The only question to ask yourself about both Korea and Vietnam, IMHO, is this: "What would General Grant have done?"
Seriously, Grant was a genius at WAR ... understanding all the dimensions from terrain, to technology, to logistics ... and he served a democratic government. He never took on airs as MacArthur did. He controlled himself which Patton couldn't, and he was as politically enmeshed as Eisenhower ever was with Monty.
Suggest john mosier's great book "Grant".
Grant was good, but Lee was better, his final defeat at the hands of grant notwithstanding.

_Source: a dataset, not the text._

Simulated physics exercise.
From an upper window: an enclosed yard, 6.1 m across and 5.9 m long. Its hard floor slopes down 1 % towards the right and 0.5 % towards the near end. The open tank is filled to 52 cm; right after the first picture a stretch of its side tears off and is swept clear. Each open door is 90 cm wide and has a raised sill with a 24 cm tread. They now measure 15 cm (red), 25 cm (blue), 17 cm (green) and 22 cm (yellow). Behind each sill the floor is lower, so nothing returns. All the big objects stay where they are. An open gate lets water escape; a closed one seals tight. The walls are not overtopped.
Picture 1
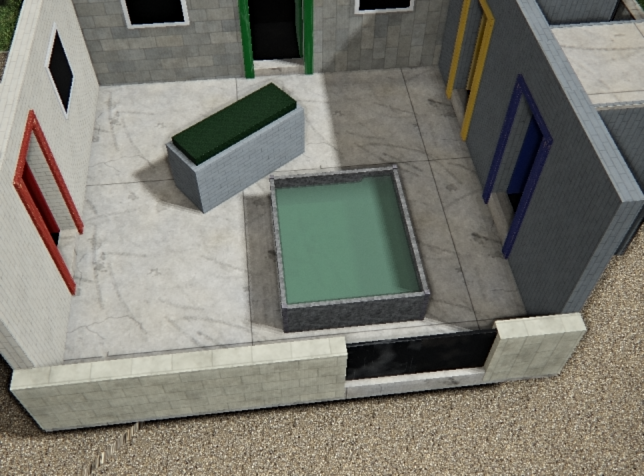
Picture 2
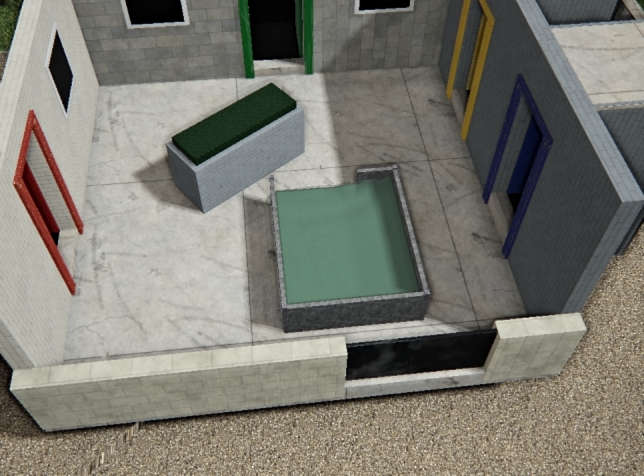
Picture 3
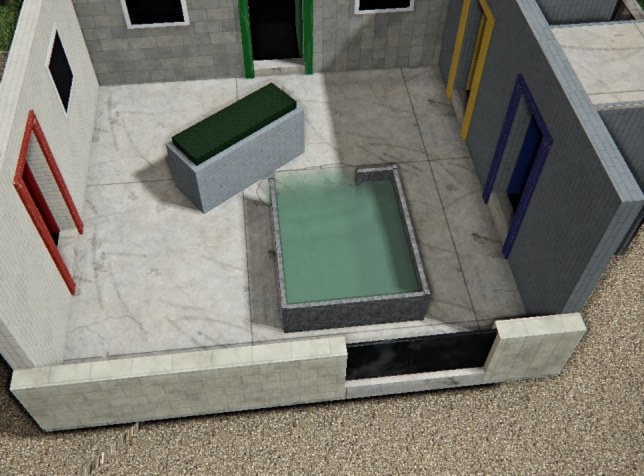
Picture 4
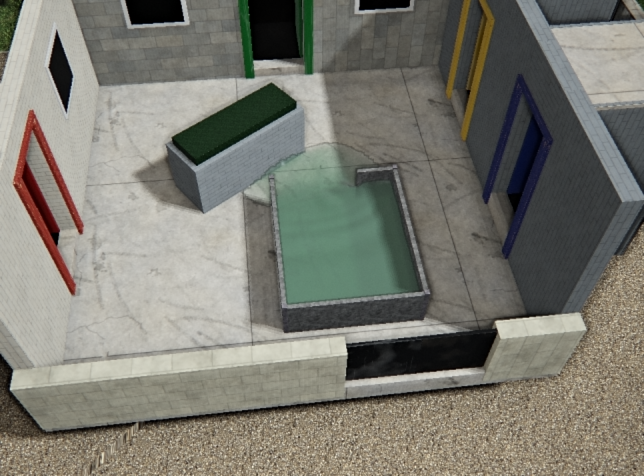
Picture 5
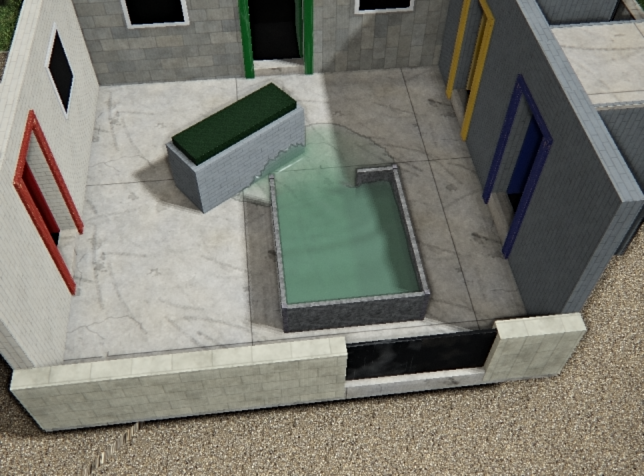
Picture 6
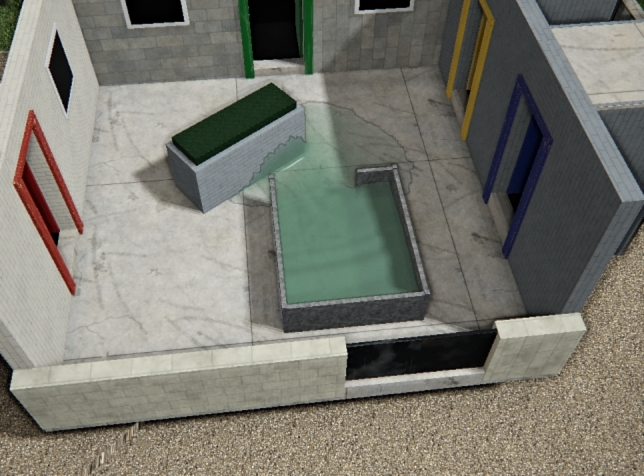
At the start, an open tank of still green water stands in a walled yard beside a planter-like block, with coloured doorways around. Most of the tank's far side breaks away, and water pours out through the gap, spreading thinly across the pale floor and reaching the block's base.
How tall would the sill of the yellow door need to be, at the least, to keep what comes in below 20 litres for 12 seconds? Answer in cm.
At least 14.5 cm or so.
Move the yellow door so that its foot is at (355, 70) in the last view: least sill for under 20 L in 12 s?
About 16 cm.
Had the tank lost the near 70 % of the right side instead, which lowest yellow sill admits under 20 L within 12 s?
Then roughly 6.0 cm.
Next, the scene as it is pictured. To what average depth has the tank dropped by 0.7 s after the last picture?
Roughly 35 cm on average.
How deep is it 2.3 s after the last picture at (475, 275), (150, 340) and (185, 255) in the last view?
In that order: 0, 2 and 3 cm.
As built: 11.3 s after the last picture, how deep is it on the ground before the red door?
Some 2.5 cm.
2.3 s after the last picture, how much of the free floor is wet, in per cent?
Some 50 per cent of it.
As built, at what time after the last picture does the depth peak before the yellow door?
Around 2.6 s.
Then, 0.7 s after the last picture water covers 20 % of the floor, deepest (40 cm) near (274, 176); it has not reached the yellow door.
Then, 2.3 s after the last picture water covers 50 % of the floor, deepest (28 cm) near (403, 72); 22 cm at the yellow door, 0 litres in over its 22 cm sill.
Then, 11.3 s after the last picture water covers 95 % of the floor, deepest (12 cm) near (516, 352); 7 cm at the yellow door, 1 litre in over its 22 cm sill.
At the yellow door as built, the water peaked near 22 cm, 2.5 s after the last picture.
Run again over the same 12 s with other heights there, 28 litres in over 13.5 cm, 6 litres over 18 cm. The limit of 20 litres is kept from about 14.5 cm up.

Grant was not without his shortcomings. Top of the list was his incessant battles with alcoholism. If he were a commander in modern times he would have been dismissed for this on several occasions.
Grant vs. Lee
His most serious failing as a military man was his failures as a quartermaster. The success of his army is in no small measure more to do with the excellent preparatory work done by his predecessor, General Mclellan, who in many ways, despite his utter failure as a field commander, was instrumental in overhauling equipping and training the union army subsequent to those failures.